I'm a big fraidy cat myself when it comes to things that go bump in the night. I much prefer peace and quiet. So I'll be quite unnerved to be "recognized" by the spirits - unless they were to pour me a glass of Ghost Tequila, that is! 🍸
Melda (9 stories) (793 posts)
+1
4 weeks ago (2017-12-27)
Jubeele - Isn't a pity that places such as your grandma's house at Cairnhill have to make way for development to cater for future generations? My grandparents' home was also demolished so that a block of flats could be erected. Some scary things happened in that house too, so I wonder whether all the tenants there are happy!

I feel sure that whoever, or whatever, if they are still present at the Cairnhill Hotel, will recognise you. That of course doesn't mean that you would be particularly happy if they decided to pay their respects 😨

You truly have beautiful memories of that house as well as a number of experiences, good as well as scary 😊

Poor Uncle Adrian! He outstayed his welcome for sure 😁

Regards, Melda
Jubeele (9 stories) (467 posts)
 
4 weeks ago (2017-12-26)
Dear Emma, sadly our "gang" has now scattered and I haven't seen my cousins in years. Both boys grew up to be over 6 feet! But my sisters and I regularly text or call each other from time to time.

Interesting idea about a ghost in the basement causing trouble. What is it about basements? 😨 The house had so many echoes with all the history behind it. It was still odd how I suddenly got spooked and got the panicked tears. But that was the only time I took fright in the house.

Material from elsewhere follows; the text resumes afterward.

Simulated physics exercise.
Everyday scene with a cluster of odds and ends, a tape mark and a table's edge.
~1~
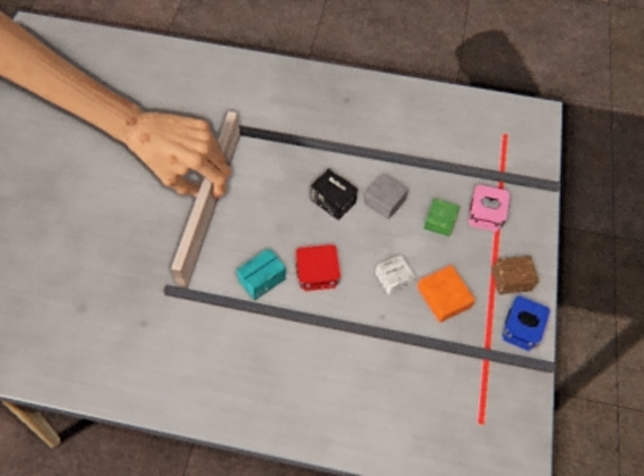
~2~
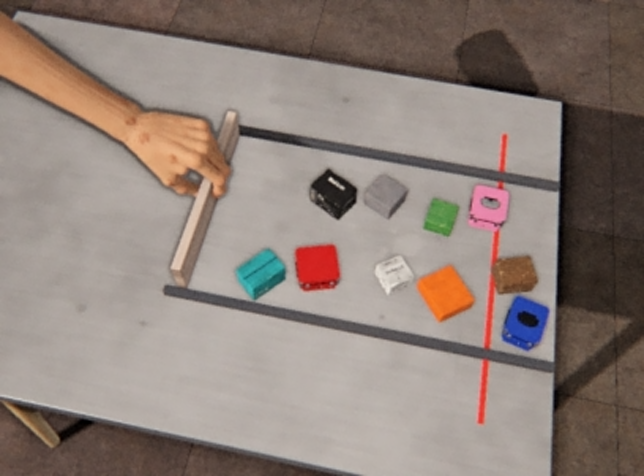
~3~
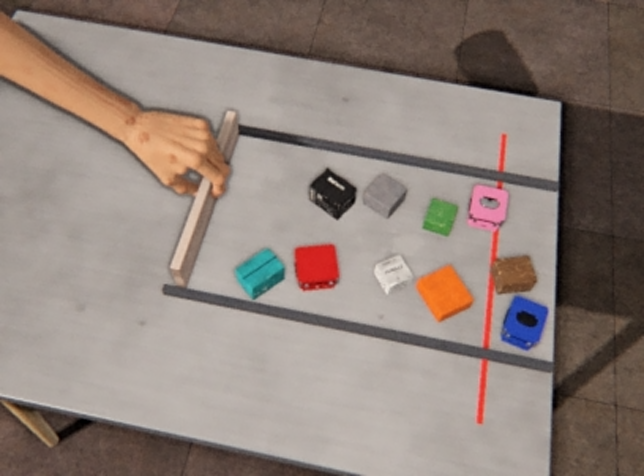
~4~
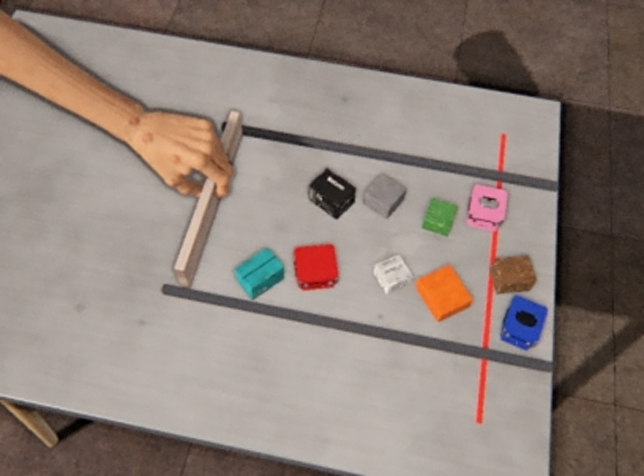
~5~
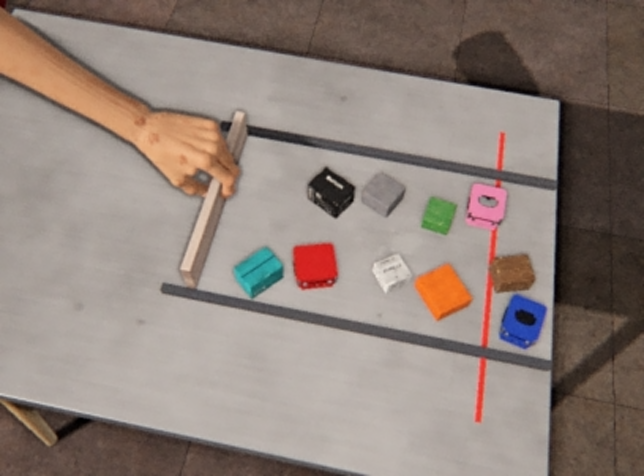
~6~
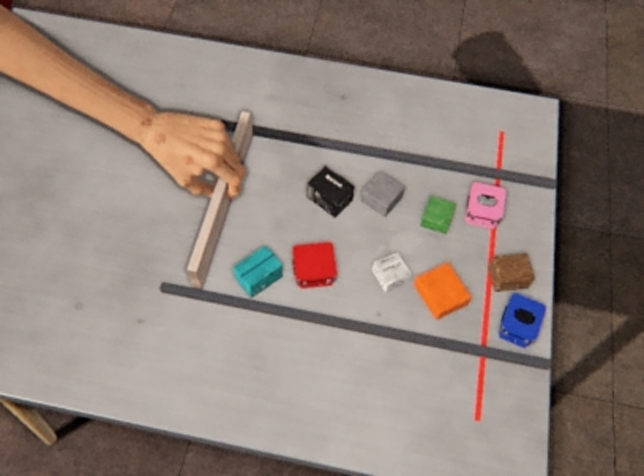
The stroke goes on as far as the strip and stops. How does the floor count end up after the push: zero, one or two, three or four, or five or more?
Three to four tumble.
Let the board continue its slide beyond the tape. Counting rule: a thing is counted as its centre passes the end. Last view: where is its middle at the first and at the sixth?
About (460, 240) and about (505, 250).
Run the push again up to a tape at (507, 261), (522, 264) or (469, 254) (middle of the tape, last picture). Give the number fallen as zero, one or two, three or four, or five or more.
In turn: 5 or more, five or over, 1 or 2.
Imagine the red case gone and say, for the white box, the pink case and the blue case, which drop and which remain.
The white box remains up, the pink case goes over, the blue case comes down.
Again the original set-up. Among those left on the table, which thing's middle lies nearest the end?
Grey block.
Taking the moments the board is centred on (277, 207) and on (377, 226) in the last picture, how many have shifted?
So far 2, and 7 at the second.
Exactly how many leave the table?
4.
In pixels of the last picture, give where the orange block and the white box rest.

The house generally felt kindly towards me as a child. I do like the image of a mysterious bamboo grove in the moonlight, filmy pale figures "spirit-dancing" and the faint sounds of "Shining Moon" being sung to the plucked strings of the "gu-zheng". ❀
EmmalineTexas (9 stories) (144 posts)
+2
4 weeks ago (2017-12-26)
Jubeele ❀ I love that you had a gang of four to explore your Grandmother's house and property. When you mentioned Cairnhill, I immediately googled it and came up with pictures of the Cairnhill Hotel. What a shame that all of that history was buried under a car park! I wonder if a servant from long ago showed their disapproval by locking you in that basement. You paint such vivid pictures that the reader is there with you, feeling the shadows becoming ominous and the panic at the door being locked. If you went back, I'm sure that the spirits there would recognize you. In my mind's eye for some reason I keep seeing an anchanted bamboo grove in the moonlight and all of the honored women of your family still talking with the Nang Tani on quiet nights when clouds chase the moon.

Thanks,
Emma
Jubeele (9 stories) (467 posts)
+1
4 weeks ago (2017-12-26)
Merry Christmas, lady-glow! I still wonder about that basement, especially as we were never allowed anywhere near it again. It may be possible there were items with a haunted past hiding in there. I didn't see anything but those shadows that suddenly turned spooky. One moment I was fine, the next I was hit by that get-me-out of-here terror. 😱

Interesting point: I never had the chance to stay in Cairnhill Hotel or even had a meal there. But I think the arrangement with the spirits was only as long as we were the family who owned the house. My theory is that they were some kind of earth or woodland elementals that protected us while we were part of the property. If they recognised me after all these years, I wouldn't be sure of their welcome. Though from the accounts I've heard, they did seem to reserve most of their harassment for males. 😜

I've attached a list of my favourite Christmas-themed YGS experiences in Grandma's House At Cairnhill - Part 1. Some great reads to enjoy for the season. ❀
lady-glow (9 stories) (1696 posts)
+1
4 weeks ago (2017-12-25)
Jubeele: only through the eyes of children a crowded basement could look like a magical kingdom... I wonder if some of the objects stored and forgotten in there were holding their own whispers from the past.

It's sad to know that a house as interesting and wonderful as you described it, had to be destroyed though, obviously, its history wasn't erased. Have you stayed as a guest in the hotel erected on the land of your relatives's house? I wonder if the ghosts would recognize you after all these years.

Merry Christmas! ❀
Jubeele (9 stories) (467 posts)
 
4 weeks ago (2017-12-25)
Wow RC, you're the first all three times. If I believed in the weird and inexplicable, I'll tell you to go buy a Lotto ticket. Oh wait, I do believe in the weird and inexplicable... Well then, yours might just be the winning ticket! 😁

I'm glad my family history has resonated with you and many thanks for your kind comments. My maternal grandparents had their own share of experiences during the Occupation. They're of the non-ghostly type but I'm happy to tell you about them if you're interested.

If you wish, I can also share with you a photo of my paternal grandparents in full wedding finery. Just drop me a line: jubeele.ygs [at] yahoo.com.

I'm sending you healing thoughts and well wishes from the Aussie summer to speed up your recovery from the cold. I've also got a special recipe for chicken udon noodle soup that's great to chase away winter chills. 😊
RCRuskin (7 stories) (279 posts)
+1
4 weeks ago (2017-12-25)
I'm first to comment? Impossible!

Ghosts aside, I wish I could have seen this house. I've looked at some photos of the area from the links you provided, Jubeele. Lovely, homely in the sense of comforting. Even to me who has never set foot that far south before... Well, I did once go on a business trip to Florida...

Merry Christmas, or other holiday you celebrate this time of year. 😁

And thank you for sharing this history. I want to reread the whole thing soon, once I get over this (censored) cold.